Students browse courses across Web Development, Data Science, Cybersecurity, Cloud/DevOps, Mobile Development, and AI/ML — then drop into an in-browser lesson player and track progress from a personal dashboard. All on a single-page app with no framework, in the academy's fire-orange and navy brand.

The Ignitech community app brings the learning experience to mobile — where students keep up with courses, connect with the cohort, and stay engaged between lessons. It extends the same fire-orange and navy brand system from the web platform into a native-feeling mobile surface.

Ignitech Academy already had a working five-page platform — a single-page LMS, an admin CMS with owner and tutor roles, static about and contact pages, and a public certificate verifier. But every page hid its navigation links on small screens with nothing to replace them. On a phone, the nav simply disappeared, leaving no way to move around the site.
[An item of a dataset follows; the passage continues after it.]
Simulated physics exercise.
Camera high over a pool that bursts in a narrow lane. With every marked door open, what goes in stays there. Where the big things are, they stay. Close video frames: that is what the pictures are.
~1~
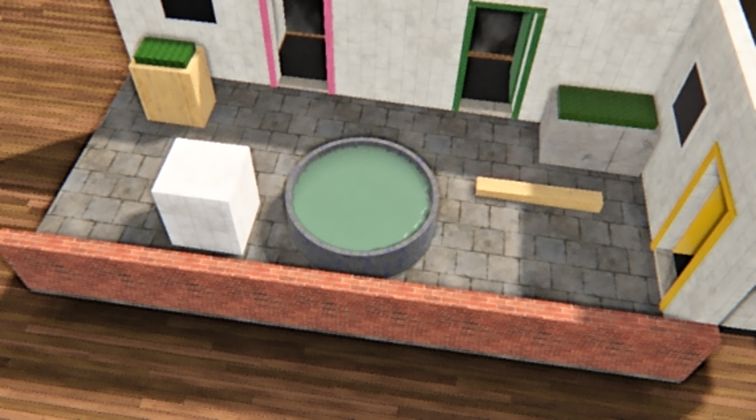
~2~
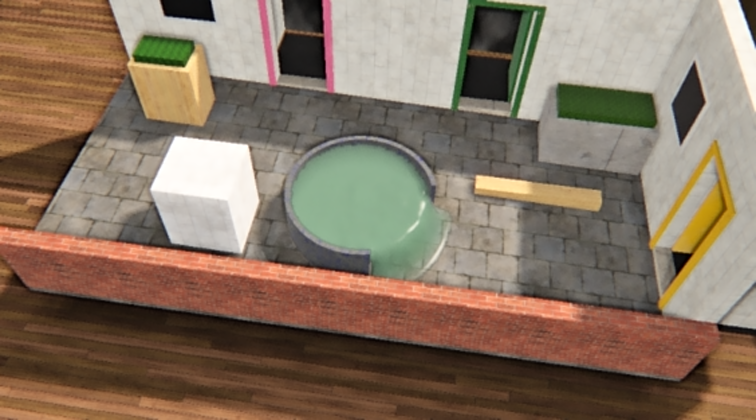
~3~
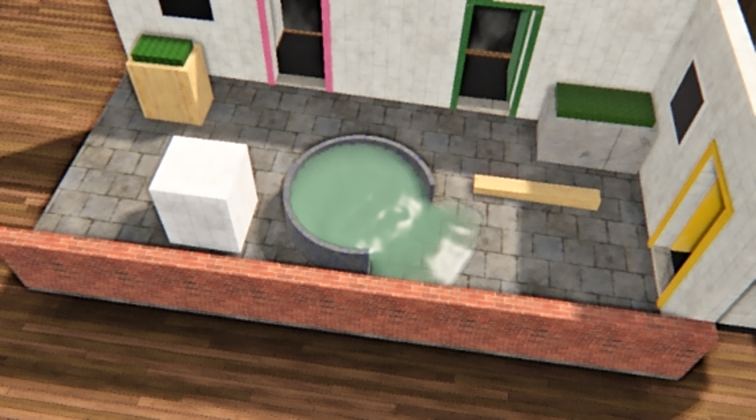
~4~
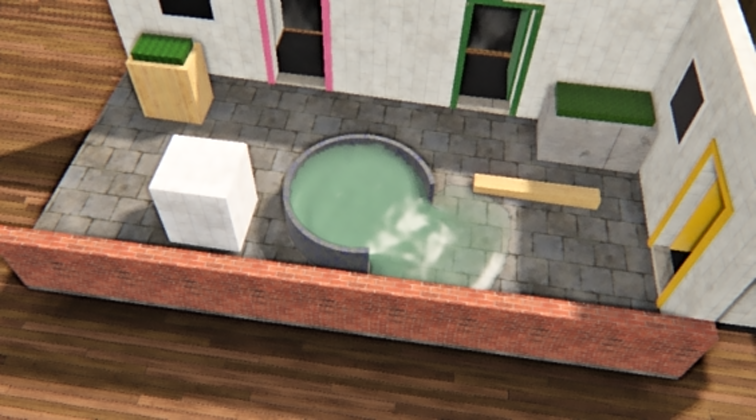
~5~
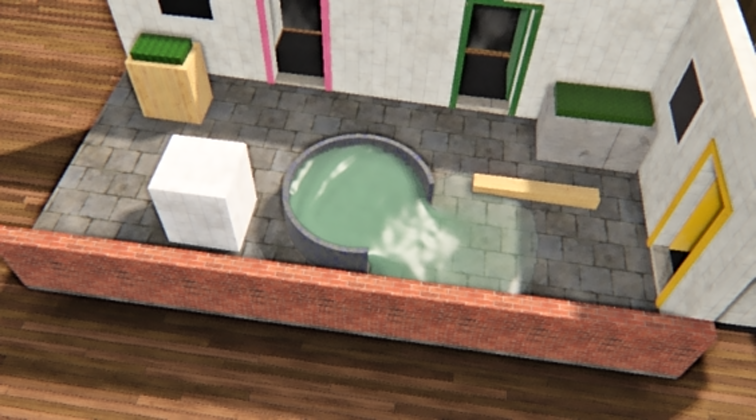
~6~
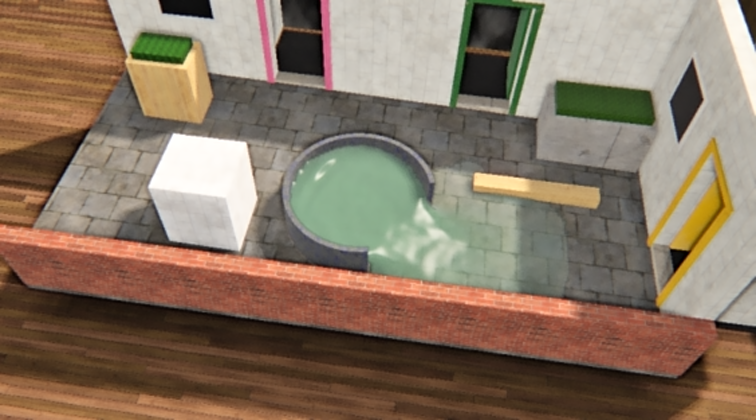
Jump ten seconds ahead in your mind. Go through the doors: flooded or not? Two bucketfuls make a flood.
Pink door: Not flooded. Yellow door: Flooded. Green door: Not flooded.
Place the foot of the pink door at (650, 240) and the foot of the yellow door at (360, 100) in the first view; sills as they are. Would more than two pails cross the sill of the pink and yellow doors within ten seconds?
At the pink door it tops it; at the yellow door it remains below.
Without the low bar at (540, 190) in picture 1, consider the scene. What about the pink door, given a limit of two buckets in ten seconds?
The pink one holds.
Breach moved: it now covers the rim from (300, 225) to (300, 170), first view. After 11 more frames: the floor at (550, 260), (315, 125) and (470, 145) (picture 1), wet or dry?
First kept bare, second soaked through, third kept bare.
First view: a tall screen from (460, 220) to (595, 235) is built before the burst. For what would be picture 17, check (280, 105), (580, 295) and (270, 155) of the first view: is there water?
One after the other: Not flooded, wet, not flooded.
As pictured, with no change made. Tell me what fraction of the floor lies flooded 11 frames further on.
Around 30 in a hundred.
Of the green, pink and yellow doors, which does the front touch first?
Going by the pictures, it would be the yellow door.
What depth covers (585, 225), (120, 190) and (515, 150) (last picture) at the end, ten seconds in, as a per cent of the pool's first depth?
The depth comes out near 18, 0 and 10 per cent.
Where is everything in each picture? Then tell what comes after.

On top of that, certificates spilled onto two pages when saved as PDF, and the brand's bulb logo — implemented as a CSS background image — silently disappeared from printouts entirely.
We added a consistent hamburger-and-slide-in-drawer system across the LMS and static pages — respecting the signed-in and signed-out states on the main app, and using cross-page links on about and contact. The admin CMS, which already collapsed its own layout, got lighter tuning: full-width tappable header buttons, hidden labels on narrow screens, and an icon-only profile button. The certificate page got stacked action buttons and responsive text.
For the certificate PDF, we rewrote the print styles to force landscape, prevent content from breaking across pages, and fit everything onto one — using about 60% of the page with comfortable headroom. Then we fixed the Chrome quirk that drops CSS background images from printouts, so the bulb logo and watermark now render correctly, and reverted an over-aggressive font/margin compression so the print matches the on-screen design exactly.